Porta con sé un particolare omaggio: un ostensorio a lanterna in rame dorato e corallo, regalo dei pescatori di corallo trapanesi, che lo ringraziano per aver liberato (… per qualche anno) il mare dai pirati e chiedono di poter sfruttare i grandi banchi coralliferi di Tabarca (… pirateria di ritorno).

Per uno di quei casi che la Storia ogni tanto ci regala perché si possa credere in Lei, quell’oggetto, nel cui fusto si legge la dedica, da qualche hanno è tornato a Trapani, nelle vetrine del museo Pepoli, anche se il suo valore storico attende di essere meglio illustrato.

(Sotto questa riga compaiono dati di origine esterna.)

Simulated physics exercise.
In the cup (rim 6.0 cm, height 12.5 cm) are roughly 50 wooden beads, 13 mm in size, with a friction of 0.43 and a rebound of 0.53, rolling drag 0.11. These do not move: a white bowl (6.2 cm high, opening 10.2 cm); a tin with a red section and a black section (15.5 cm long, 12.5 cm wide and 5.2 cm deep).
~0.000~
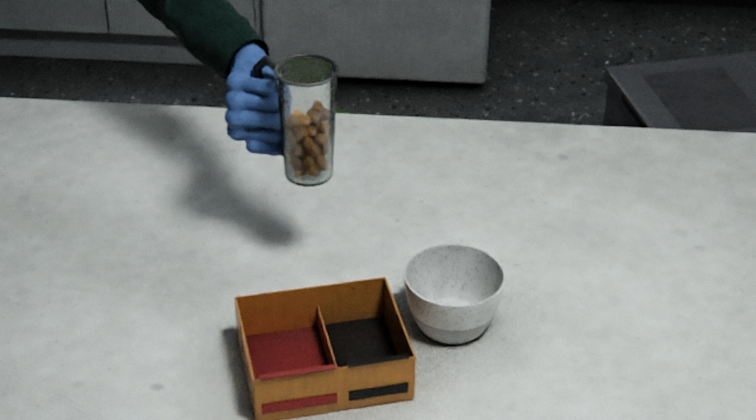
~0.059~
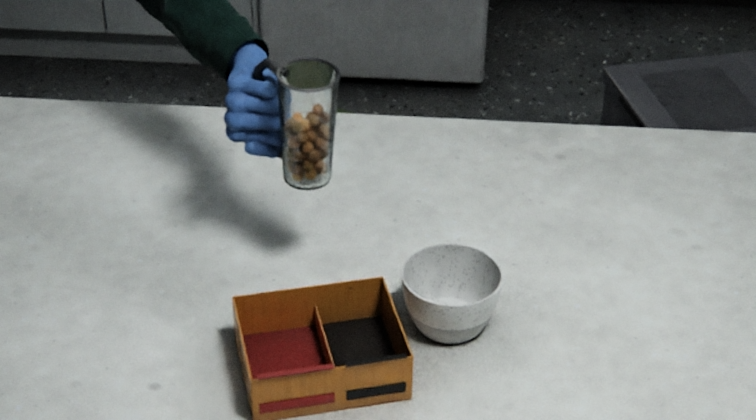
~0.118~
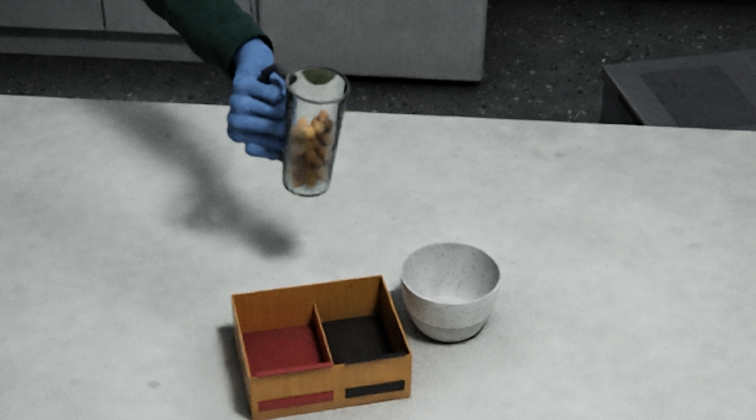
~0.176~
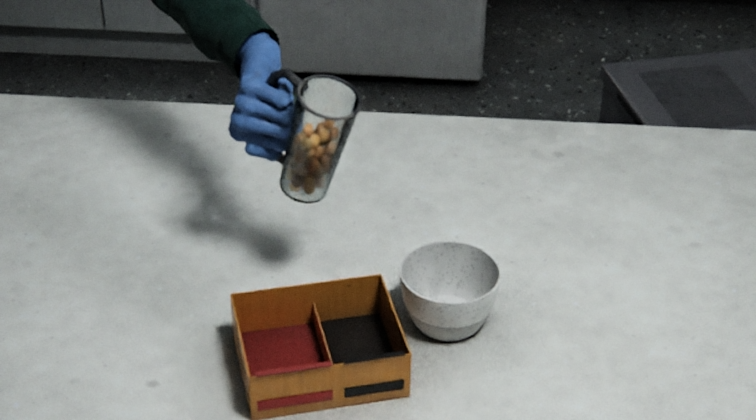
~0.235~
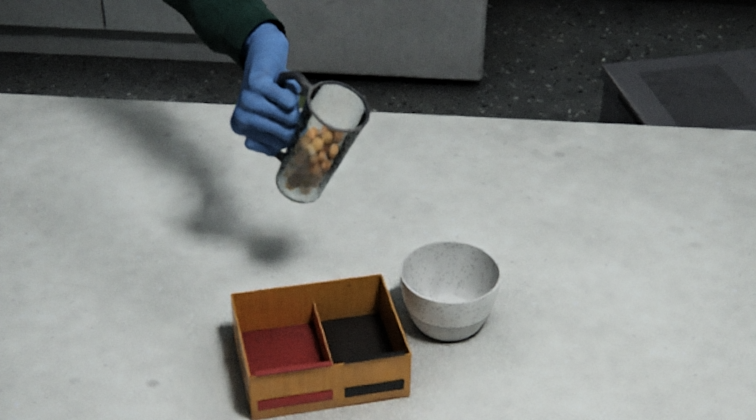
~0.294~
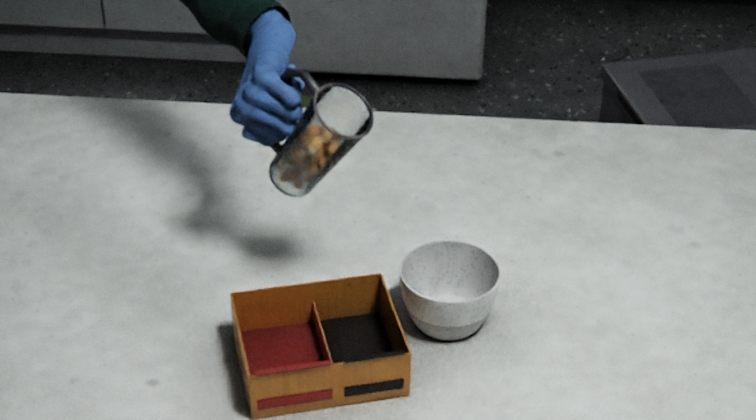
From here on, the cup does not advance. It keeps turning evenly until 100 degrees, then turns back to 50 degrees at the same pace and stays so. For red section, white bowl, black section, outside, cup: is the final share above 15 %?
Red section: Below, white bowl: Below, black section: Below, outside: Below, cup: Above.
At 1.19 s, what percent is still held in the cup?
I'd put it at around 90 per cent.
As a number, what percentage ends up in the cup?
Roughly 90 percent.
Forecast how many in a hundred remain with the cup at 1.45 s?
Some 90 in a hundred.
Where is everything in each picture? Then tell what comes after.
In the first frame, cup at (307, 101); tilt 0 degrees; moved 0.0 cm; lip at (330, 79); top of the load at (314, 119); white bowl at (455, 274); divided tin at (323, 326).
In the second frame, cup at (308, 106); tilt 2 degrees; moved 0.9 cm; lip at (332, 85); top of the load at (314, 123).
In the third frame, cup at (314, 118); tilt 8 degrees; moved 3.0 cm; low side front right; lip at (342, 98); top of the load at (318, 131).
In the fourth frame, cup at (320, 131); tilt 16 degrees; moved 5.0 cm; low side front right; lip at (353, 114); top of the load at (323, 140).
In the fifth frame, cup at (322, 138); tilt 25 degrees; moved 5.9 cm; low side front right; lip at (361, 126); top of the load at (302, 144).
In the sixth frame, cup at (321, 139); tilt 33 degrees; moved 5.9 cm; low side front right; lip at (364, 134); top of the load at (296, 140); white bowl at (450, 270); divided tin at (318, 322). It turns about 140 degrees a second.
Then, at 0.64 s, tilt 82 degrees; cup 100 %; middle of all pieces near (294, 132).
After 0.93 s, tilt 94 degrees; cup 100 %; middle of all pieces near (306, 140).
After 1.19 s, tilt 57 degrees; black section 5 %, cup 90 %; middle of all pieces near (318, 167).
After 1.45 s, tilt 50 degrees; red section 5 %, cup 90 %; middle of all pieces near (314, 172).
At rest (2.0 s), red section 5 %, white bowl 0 %, black section 0 %, outside 0 %, cup 90 %.
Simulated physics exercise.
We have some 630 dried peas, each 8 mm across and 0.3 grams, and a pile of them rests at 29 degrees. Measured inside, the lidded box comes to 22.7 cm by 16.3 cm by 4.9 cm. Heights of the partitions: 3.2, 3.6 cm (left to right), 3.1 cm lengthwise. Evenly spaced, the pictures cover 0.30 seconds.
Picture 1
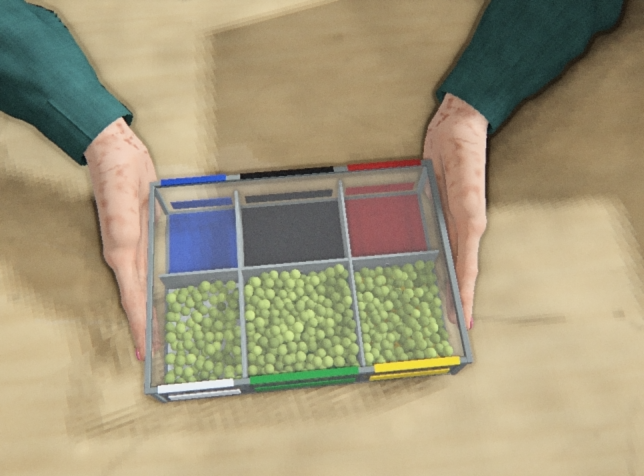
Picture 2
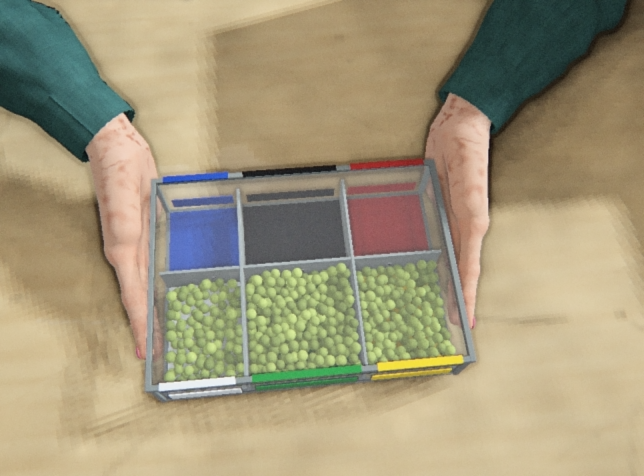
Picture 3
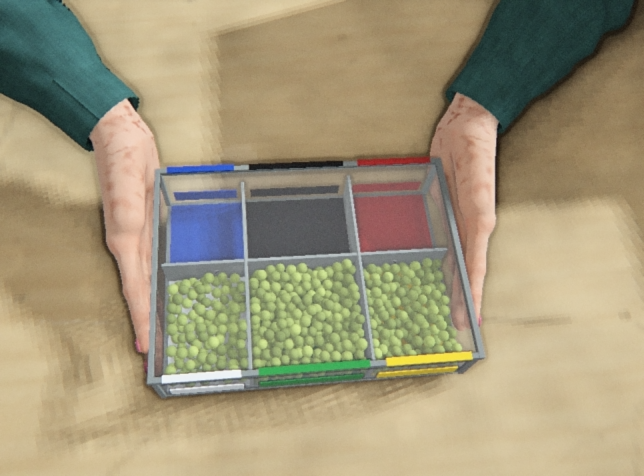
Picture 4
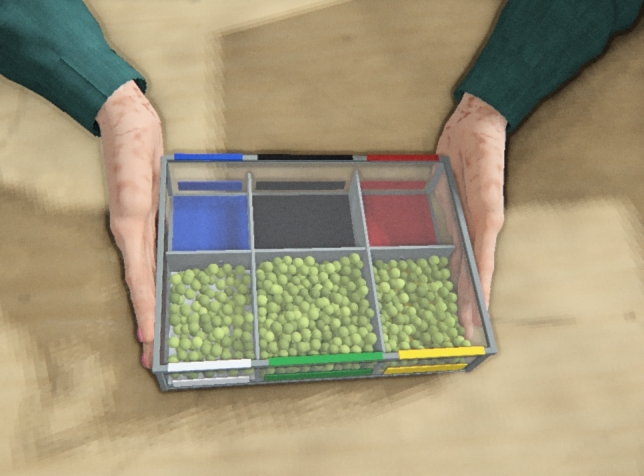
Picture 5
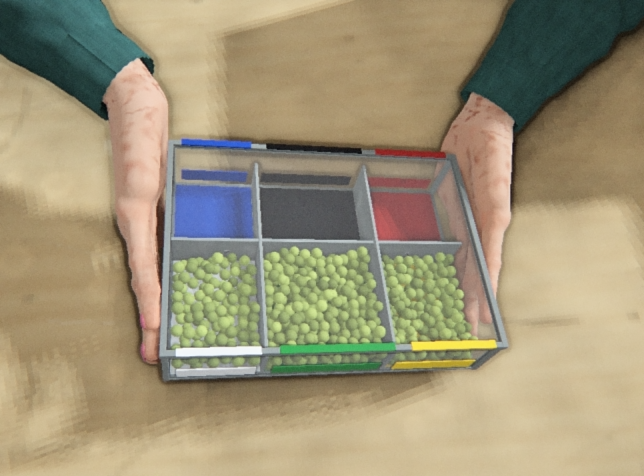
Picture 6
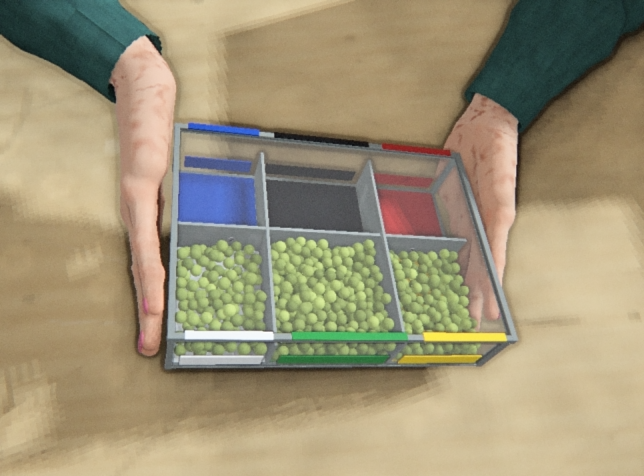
Two hands tilting a clear divided box, its far side lowering gradually, with green peas resting in the three near compartments.
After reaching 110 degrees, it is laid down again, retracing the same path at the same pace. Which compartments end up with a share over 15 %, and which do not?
Red over, blue not over, green over, yellow over, white not over, black not over.
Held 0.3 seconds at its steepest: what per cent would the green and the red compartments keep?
Green keeps 25% and red keeps 30%.
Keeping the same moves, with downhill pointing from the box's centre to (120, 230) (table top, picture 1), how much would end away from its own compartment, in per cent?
Around 30 percent of them.
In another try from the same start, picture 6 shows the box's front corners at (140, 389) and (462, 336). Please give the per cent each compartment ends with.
It comes out as red at 0 percent, blue at 10 percent, green at 35 percent, yellow at 20 percent, white at 35 percent and black at 0 percent.
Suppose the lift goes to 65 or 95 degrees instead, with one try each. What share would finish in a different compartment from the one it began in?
Roughly 10 percent, then roughly 30 percent.
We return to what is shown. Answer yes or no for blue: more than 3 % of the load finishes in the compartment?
Blue: It does not.
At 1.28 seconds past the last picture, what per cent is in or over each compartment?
Red 20, blue 0, green 35, yellow 30, white 10, black 5.
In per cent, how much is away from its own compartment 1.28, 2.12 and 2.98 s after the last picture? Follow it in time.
Sequence: 30 / 35 / 35.
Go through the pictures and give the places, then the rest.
In the first frame, box tilt 0 degrees, front corners at (151, 388) and (466, 358); green 50 %, yellow 30 %, white 20 %.
In the second frame, box tilt 1 degrees, front corners at (151, 386) and (469, 357).
In the third frame, box tilt 5 degrees, front corners at (154, 378) and (478, 353), lowest corner right back.
In the fourth frame, box tilt 9 degrees, front corners at (159, 366) and (489, 349), lowest corner right back.
In the fifth frame, box tilt 14 degrees, front corners at (166, 351) and (500, 343), lowest corner right back.
In the sixth frame, box tilt 19 degrees, front corners at (174, 334) and (510, 337), lowest corner right back; green 50 %, yellow 30 %, white 20 %.
Then, 1.28 s after the last picture, tilt 110 degrees; red 20 %, green 35 %, yellow 30 %, white 10 %, black 5 %.
Then, 2.12 s after the last picture, tilt 49 degrees; red 25 %, green 30 %, yellow 30 %, white 10 %, black 5 %.
Then, 2.98 s after the last picture, tilt 0 degrees; red 25 %, green 30 %, yellow 30 %, white 10 %, black 5 %.
In the end, red 25 %, blue 0 %, green 30 %, yellow 30 %, white 10 %, black 5 %.
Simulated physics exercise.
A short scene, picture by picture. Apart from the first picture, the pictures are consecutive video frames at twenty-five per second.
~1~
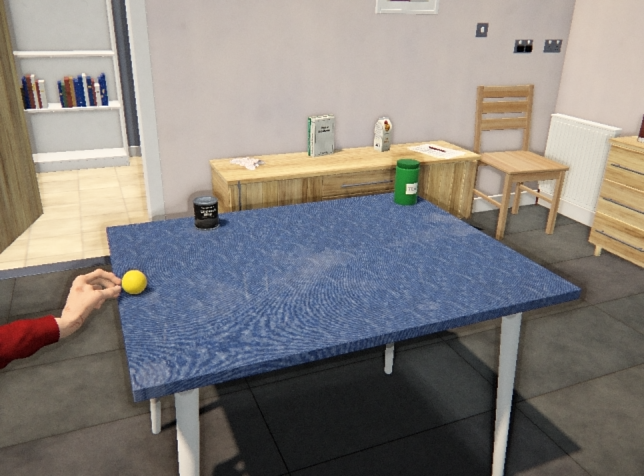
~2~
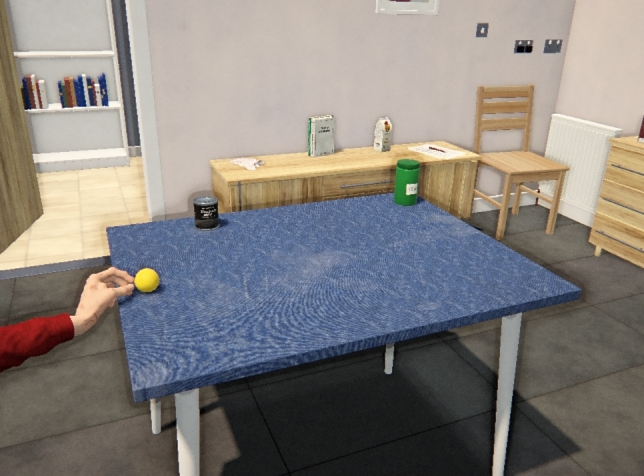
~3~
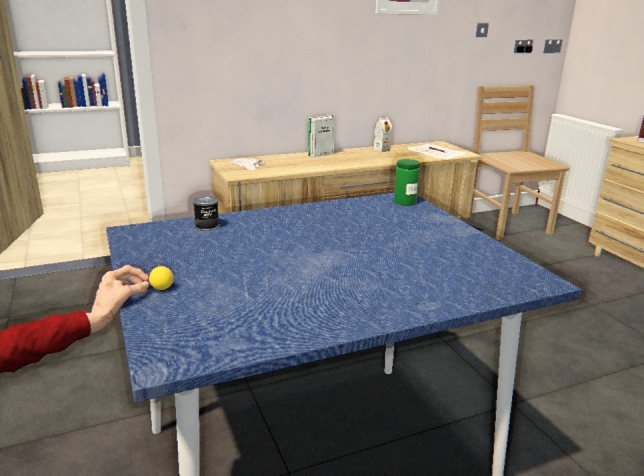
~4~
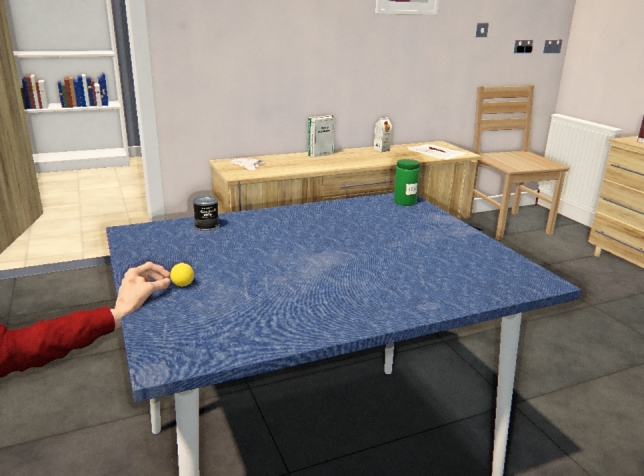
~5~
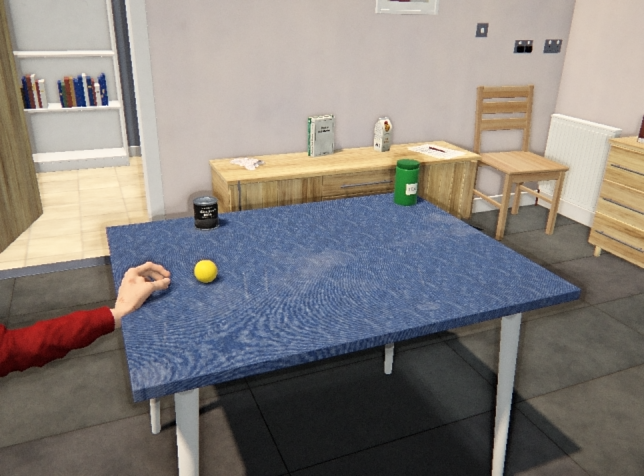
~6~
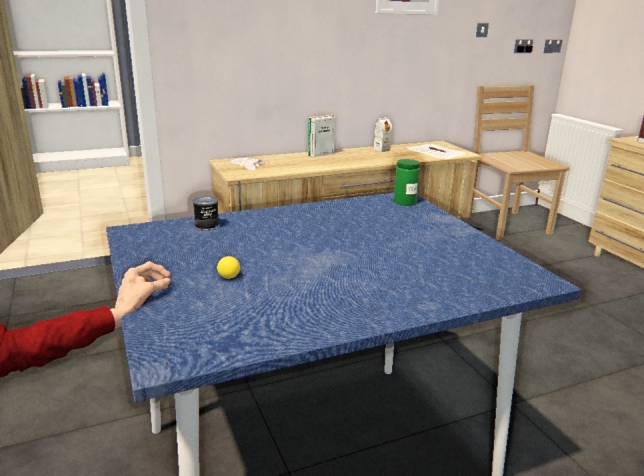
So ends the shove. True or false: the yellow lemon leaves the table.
True.
Then, 0.40 s later than the last frame, yellow lemon moved well along near (412, 239).
Then, 0.80 s later than the last frame, yellow lemon now off the table.
When it is over, off the table, yellow lemon.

Non porta con sé i ventimila cristiani liberati, che non sappiamo sino a quando siano rimasti a carico dei Trapanesi e come siano stati smaltiti, ma immaginiamo che tutti siano stati alquanto ansiosi di tornare alle proprie famiglie.

Trapani sarà  poi cinta da forti mura, che la renderanno più sicura e forse più bella; oggi ne restano solamente alcuni tratti, sufficienti comunque a dimostrare la lealtà dell’Imperatore verso la sua amata “chiave del regno“, ai cui Giurati avrà occasione di scrivere ancora alcune volte per ringraziare i Trapanesi della loro ospitalità e soprattutto dei loro “donativi”.